Consider the following family of curves is parametric form:
$$x(t) = a(\cos{t} + t\sin{t})$$ $$y(t) = a(\sin{t} + t\cos{t})$$
Where $a\in\mathbb{R^+}$ is a constant, and $t\geq0$. Find the differential equation which verifies such family formulae.
So, what I did, was differentiate both equations in terms of t, then isolate the constant a from the differentiated formula, and plug it back into the original equations to get rid of the constant, hence ending up with the original formulae only in terms of $x, y, x', y'$ and $t$.
First of all, I'd like to know whether this process is correct, and if it does indeed yield all solutions (if it's even correct). The actual solutions I got are:
$$x'(t)=\frac{x(t)\cdot t}{1+t\cdot\tan{t}}$$ $$y'(t)=\frac{y(t)(2\cos{t}-t\dot\sin{t})}{\sin{t}+t\cdot\cos{t}}$$
The differential equation for $y$ is wrong. $y = a (\sin(t)-t\cos(t))$ does not satisfy it.

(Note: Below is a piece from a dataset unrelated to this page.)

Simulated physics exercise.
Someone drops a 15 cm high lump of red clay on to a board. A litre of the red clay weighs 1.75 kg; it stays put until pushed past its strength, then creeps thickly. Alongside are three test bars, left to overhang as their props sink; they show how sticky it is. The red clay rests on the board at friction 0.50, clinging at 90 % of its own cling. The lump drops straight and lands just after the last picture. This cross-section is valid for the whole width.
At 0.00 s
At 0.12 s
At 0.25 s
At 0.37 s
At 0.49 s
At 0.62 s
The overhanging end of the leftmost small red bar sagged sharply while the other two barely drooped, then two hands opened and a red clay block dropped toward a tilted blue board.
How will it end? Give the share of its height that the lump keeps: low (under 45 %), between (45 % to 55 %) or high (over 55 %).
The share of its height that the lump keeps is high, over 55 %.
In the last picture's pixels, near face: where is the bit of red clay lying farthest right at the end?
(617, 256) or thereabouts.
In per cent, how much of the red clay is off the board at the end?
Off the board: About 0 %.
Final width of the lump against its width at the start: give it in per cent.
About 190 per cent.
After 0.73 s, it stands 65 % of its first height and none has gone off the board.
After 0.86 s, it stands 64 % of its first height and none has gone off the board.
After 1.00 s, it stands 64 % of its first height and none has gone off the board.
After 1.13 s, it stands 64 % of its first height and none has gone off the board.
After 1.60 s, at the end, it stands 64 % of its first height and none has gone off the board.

EDIT: with the changed formula for $y$ it's correct.
Another problem is that there's no reason the $a$ for a solution of the first differential equation should be the same as the $a$ for a solution of the second differential equation.
EDIT: A system of two (non-autonomous) differential equations for $x'$ and $y'$ will have a two-parameter family of solutions. Here you want a one-parameter family. So this won't work. What you would need would be autonomous differential equations. You'd have to eliminate both $a$ and $t$ to get $x'$ and $y'$ as functions of $x$ and $y$. I don't think that can be done in closed form.

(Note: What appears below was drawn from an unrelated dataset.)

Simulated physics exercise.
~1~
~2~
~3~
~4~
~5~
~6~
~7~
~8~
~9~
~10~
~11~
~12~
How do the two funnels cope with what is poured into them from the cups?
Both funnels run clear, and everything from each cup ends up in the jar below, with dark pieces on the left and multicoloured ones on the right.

In principle you can (locally, except at singularities) write $$ \dfrac{dy}{dx} = \dfrac{y'}{x'} = f(y/x) $$ for a function $f$ defined implicitly, i.e. $$ \dfrac{2 \cos(t) - t \sin(t)}{t \cos(t)} = f \left( \dfrac{\cos(t)+t\sin(t)}{\sin(t)+t\cos(t)} \right) $$
I suspect that's the kind of solution that's expected. But are you sure you have the question right?